Gersony and Knight’s program was not without some controversy. The houses they had built were for returning ethnic majorities in each village because Gersony’s interviews had demonstrated that there would have been no way to protect returning ethnic and religious minorities from local retribution while the embers were still hot from a vicious civil war. Thus, in a sense, their project helped solidify the creation of monoethnic cantons, which went against the spirit of Dayton. Gersony’s answer is simple: Don’t let the perfect be the enemy of the good. While the project did not contribute to reconciliation, it did alleviate the refugee situation and help stabilize local economies that played a role in keeping Bosnia at peace.

“Nobody in the intelligence community collected human intelligence the way that Gersony did. He gave voice to the voiceless,” said Patrick Cronin, the effective No. 2 at USAID in 2002, just after Gersony had returned from 10 weeks on the dangerous North Korean border in Chinese Manchuria. While Washington was still in shock from 9/11 and gearing up for the Iraq War, Gersony meticulously detailed daily life in North Korea from 86 lengthy refugee accounts, the first American to have ever done so. “It was utterly enthralling. Every sentence [of Gersony’s brief] was an impactful gut punch,” Cronin said. “Like a vivid documentary of a whole subject unknown to the world.” (Barbara Demick’s pathbreaking book, Nothing to Envy: Ordinary Lives in North Korea, would not appear until 2009.)

Gersony never did acquire any formal credentials, except for a bronze star for service awarded in Vietnam. But he worked at a time when the bureaucracy would take a chance on someone like him, whose very lifework dignified the quiet idealism of the American brand.
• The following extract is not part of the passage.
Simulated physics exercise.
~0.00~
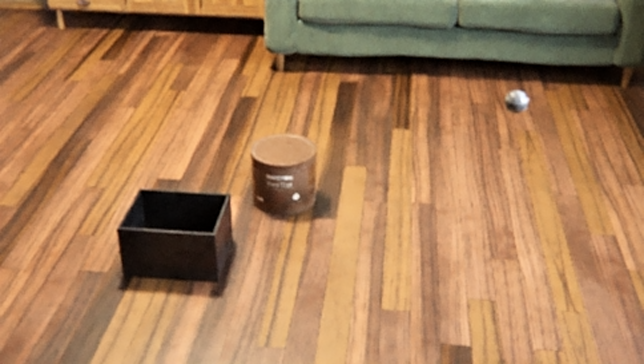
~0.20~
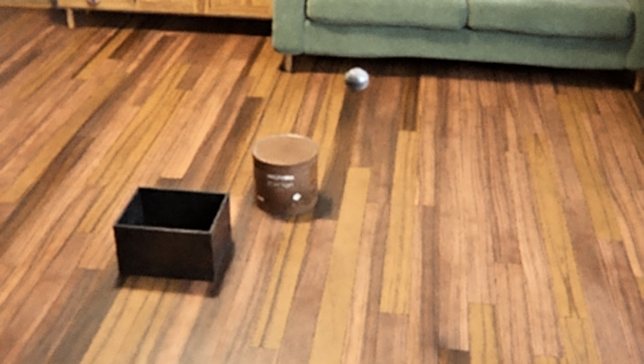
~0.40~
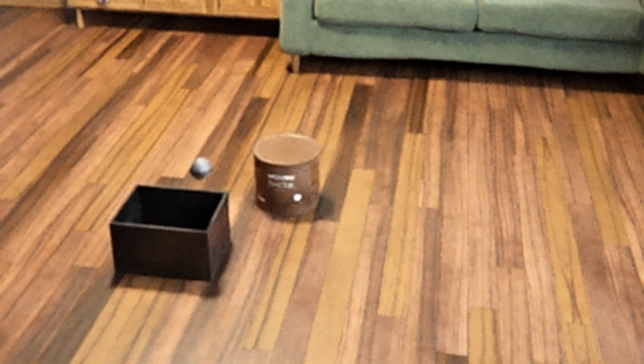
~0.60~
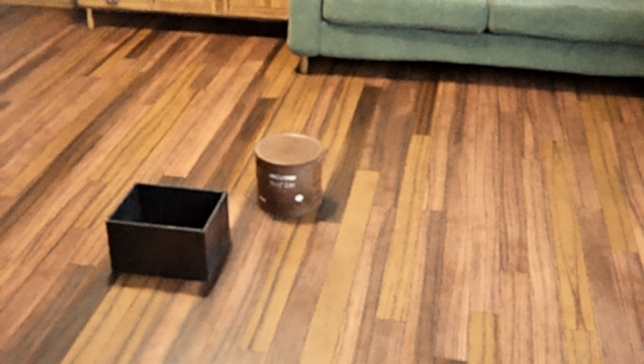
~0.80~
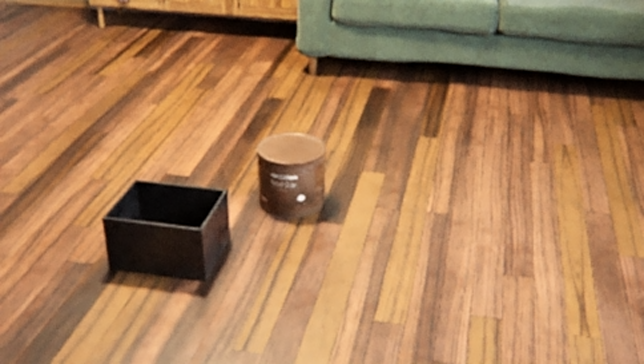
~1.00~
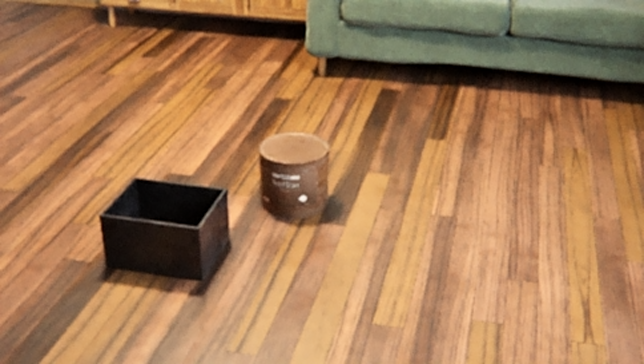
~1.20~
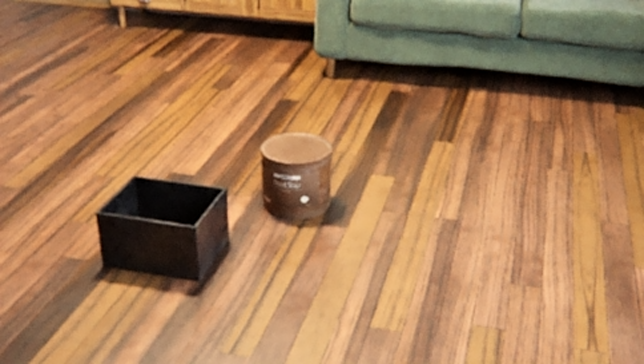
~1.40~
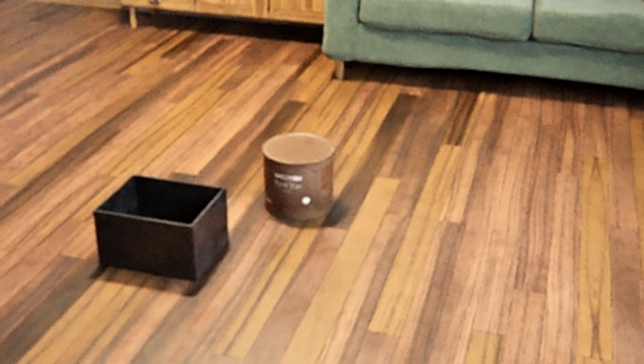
We see a black open box and a brown pail on a wooden floor near a green sofa as a small grey ball flies in from the right, moves left and down behind the box, and drops out of sight inside it, while the pail stays in place.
Moreover, he was someone whose deep reporting always allowed the complex ground-level situation of obscure places to influence high policy.

Throughout his career, Gersony repeatedly exposed the illusion of knowledge where none actually existed. He demonstrated how, despite the internet and social media, what is going on at ground level in remote parts of the world can still be shrouded in mystery. “What you learn from refugees and displaced persons you often cannot learn from satellite photos and wire intercepts—you learn the very nuances and texture of situations and how each place is unique and different from the other. And therefore what you learn in the field should be integral to policy formulation,” he explained. Of course, we have less and less of that nowadays, as mere opinion, often unseasoned, increasingly seeps into the media, influencing government decisions and drowning out old-fashioned reporting in the back of beyonds away from capital cities.
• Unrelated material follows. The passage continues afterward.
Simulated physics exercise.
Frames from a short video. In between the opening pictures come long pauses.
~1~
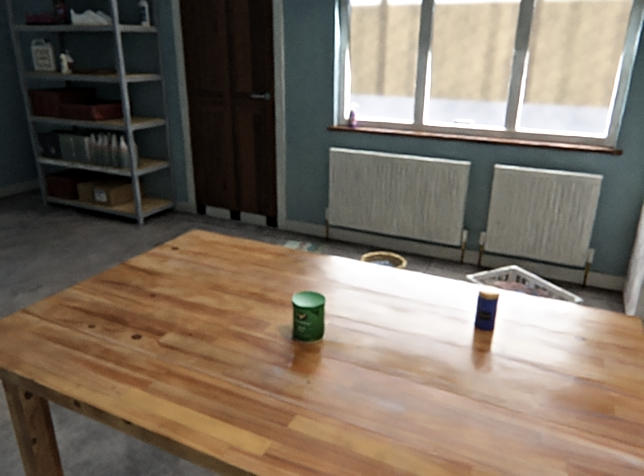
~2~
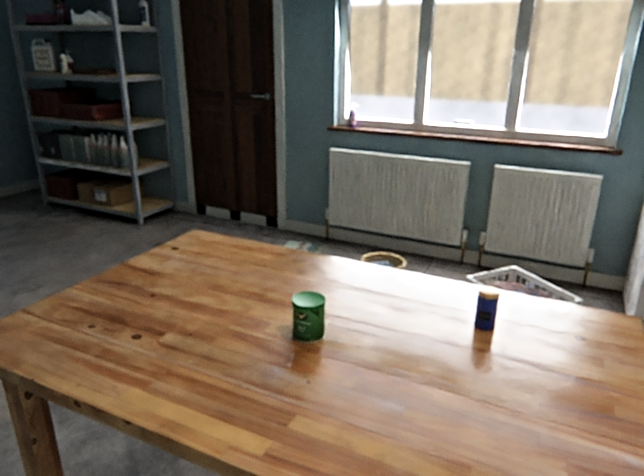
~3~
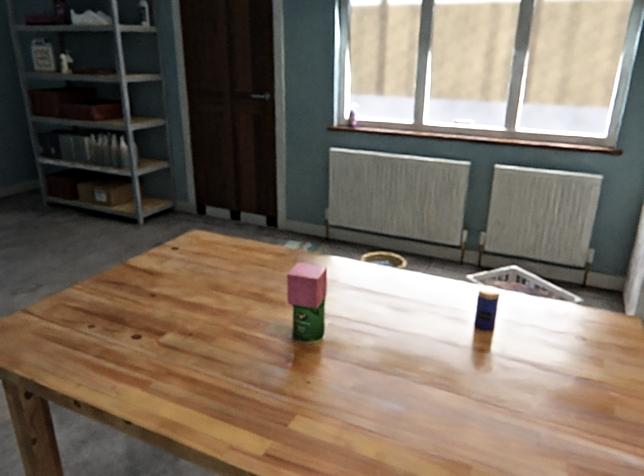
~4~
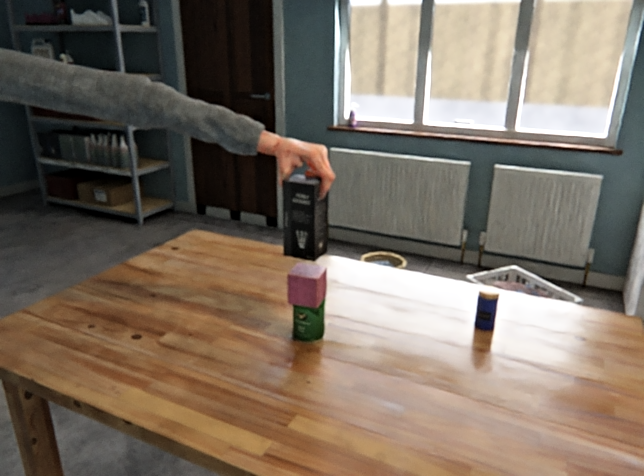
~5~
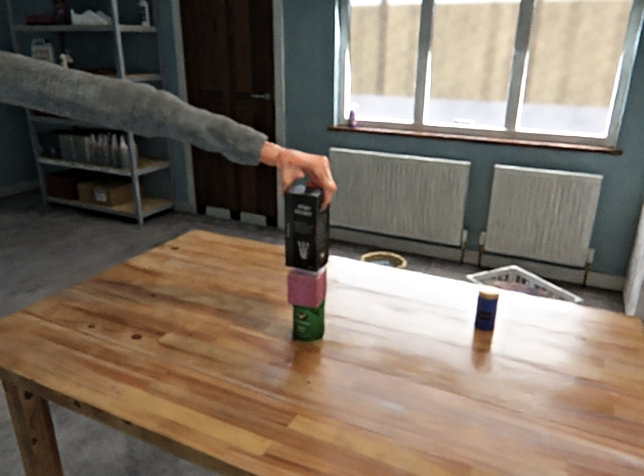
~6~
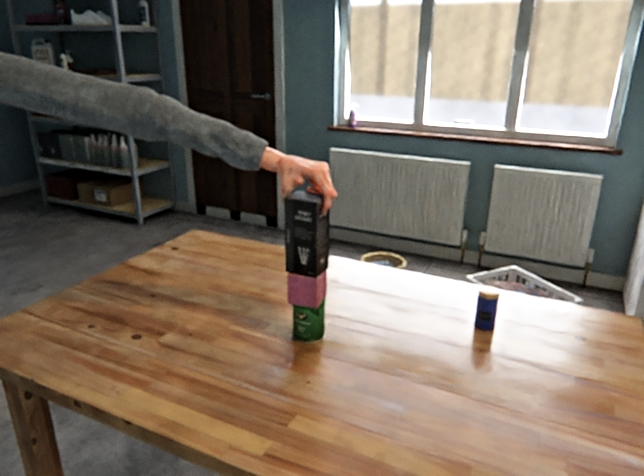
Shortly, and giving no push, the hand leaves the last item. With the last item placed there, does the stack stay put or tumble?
You'll see everything stays upright.
Then, 0.30 s later than the last frame, all is still.
Then, 0.70 s later than the last frame, black carton resting near (307, 234).
When it is over, all 4 as before. End places, in pixels of the last picture, black carton near (307, 234). The pile stays up.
For example, in the immediate aftermath of 9/11, Gersony spent several weeks traveling alone through the Putumayo region of southern Colombia, infested by guerrillas from the Revolutionary Armed Forces of Colombia (known by its Spanish acronym, the FARC). The United States was in the process of spending billions of dollars on Plan Colombia, a vast nation-building project designed, among other things, to eradicate coca production necessary for cocaine. But despite all the money and bureaucrats thrown at the problem, no one in Washington was actually sure if the coca eradication program, which involved crop spraying from low-flying planes, was effective. Gersony, with his fluent Spanish, simply wandered around the towns of the jungly lowlands, asking people if they were still growing coca in their fields. And it turned out that they were. Thus, when he returned to Bogotá, he had news.
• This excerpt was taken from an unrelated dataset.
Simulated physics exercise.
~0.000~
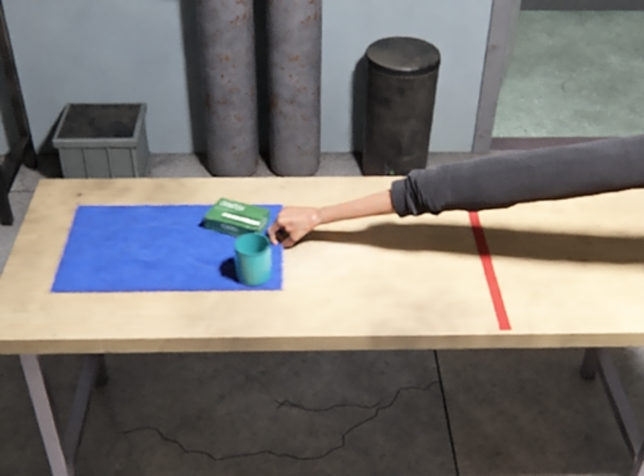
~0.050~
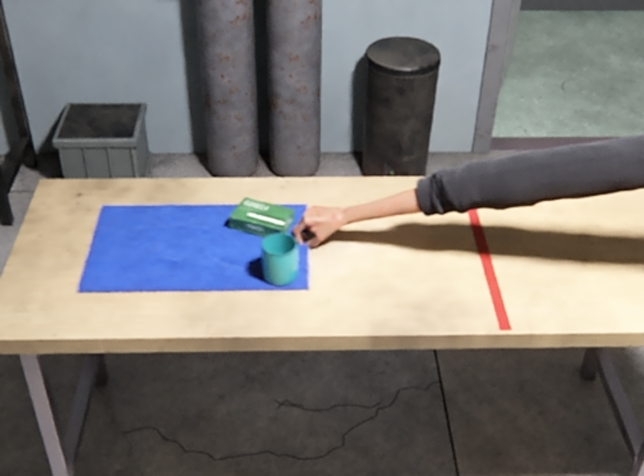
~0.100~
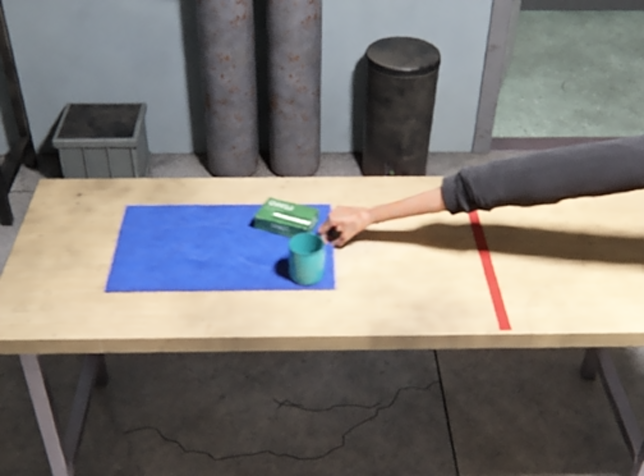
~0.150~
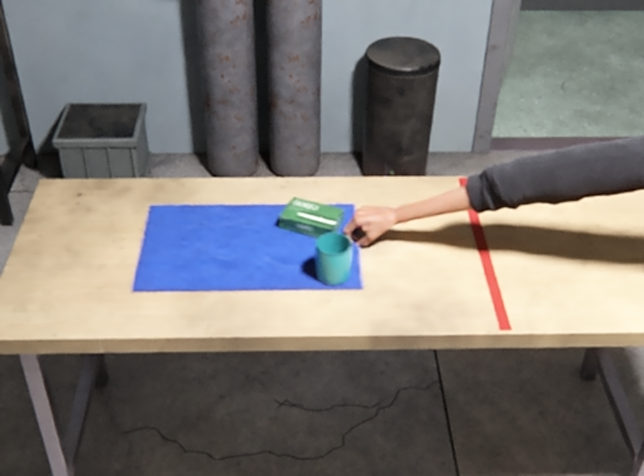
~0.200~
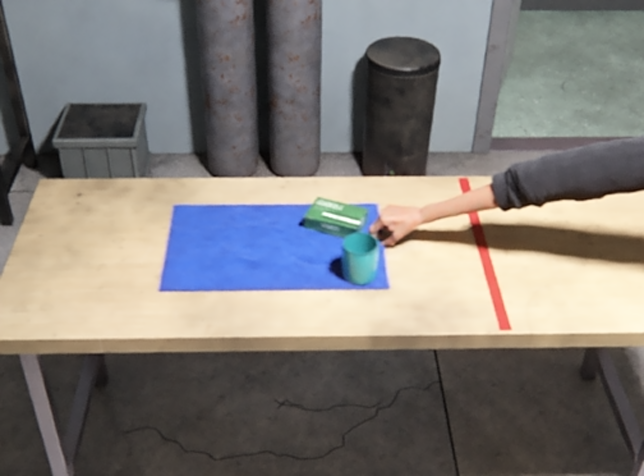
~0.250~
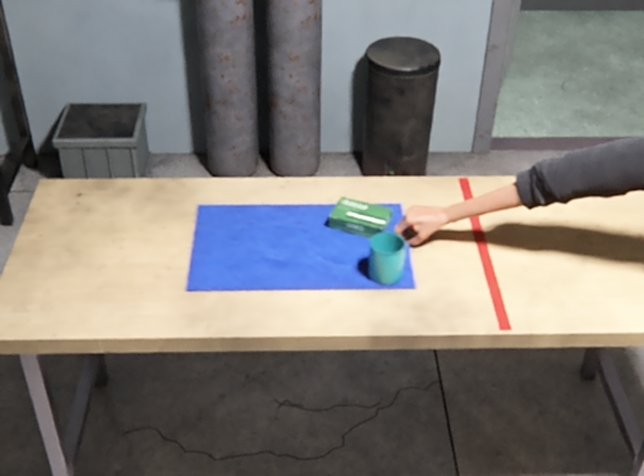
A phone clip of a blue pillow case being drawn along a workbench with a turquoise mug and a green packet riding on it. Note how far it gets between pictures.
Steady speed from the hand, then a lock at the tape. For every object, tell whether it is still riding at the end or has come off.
Turquoise mug - come off, green packet - come off.
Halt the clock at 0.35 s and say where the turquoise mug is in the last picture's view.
At the stated time, position (440, 258).
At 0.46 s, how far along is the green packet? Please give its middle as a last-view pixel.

“I had doubts about the spraying beforehand, but the main thing about Gersony’s briefing was his knowledge of agriculture and how crop substitution was a bust,” said Anne Patterson, the heavy-hitting U.S. ambassador in Colombia at the time, who went on to become ambassador in Egypt and Pakistan. “Gersony was not a purist driven by ideology, like others in the aid and humanitarian communities. Nowadays, inside the bureaucracy there is immense risk aversion. … Bob Gersony is from another era.”


Indeed, he is. Nowadays much of this type of research is done by Beltway bandits and other large-scale consultancies, as well as by major human rights organizations, which in quite a few cases have built-in institutional and bureaucratic biases and therefore do not always produce anything original, according to Gregory Gottlieb, a longtime former senior official at USAID and now professor at Tufts University.

Gersony at his home in Great Falls, Virginia, in 2020. (Source: Elizabeth Gersony)

Gersony’s genius is that throughout his career he worked alone and was never prone to groupthink. In that sense, he is comparable to his late friend and colleague Fred Cuny, a legendary relief worker who disappeared under mysterious circumstances in war-torn Chechnya in 1995. But whereas Cuny was a towering, larger-than-life Texas character and raconteur, which endeared him to many journalists, Gersony is an introvert whose only job before entering the human rights field was in the commodity trade—a reason why he wore people down with facts and figures, always based on individual accounts, which is how he constructed his grand narratives.

“You must always believe what refugees tell you as they straggle across the borders of conflict zones,” Gersony told me. “There is a big assumption out there that lack of education means you’re not smart. That’s not true. Uneducated people can still be very good observers, with very good memories. The stories of refugees about what has just happened to them have a literal truth that is hard to replicate.” And that is the stuff of history.

Regarding the world that the United States faces today, Gersony comprehends the intrinsic complexity of it and how the danger for the Biden administration will be making decisions based on partial information and grand schemes and ideas. He knows that all isms can be dangerous, whether realism, idealism, or neoconservatism, since each place requires its own unique approach. The solution lies, therefore, in embassy reporting, getting diplomats away from their desks and out into the field so they can better inform higher officials in Washington what is actually happening. For Gersony, the golden age of reporting should never end. Gersony’s lifework offers the ultimate lesson about why we must rebuild the State Department and USAID.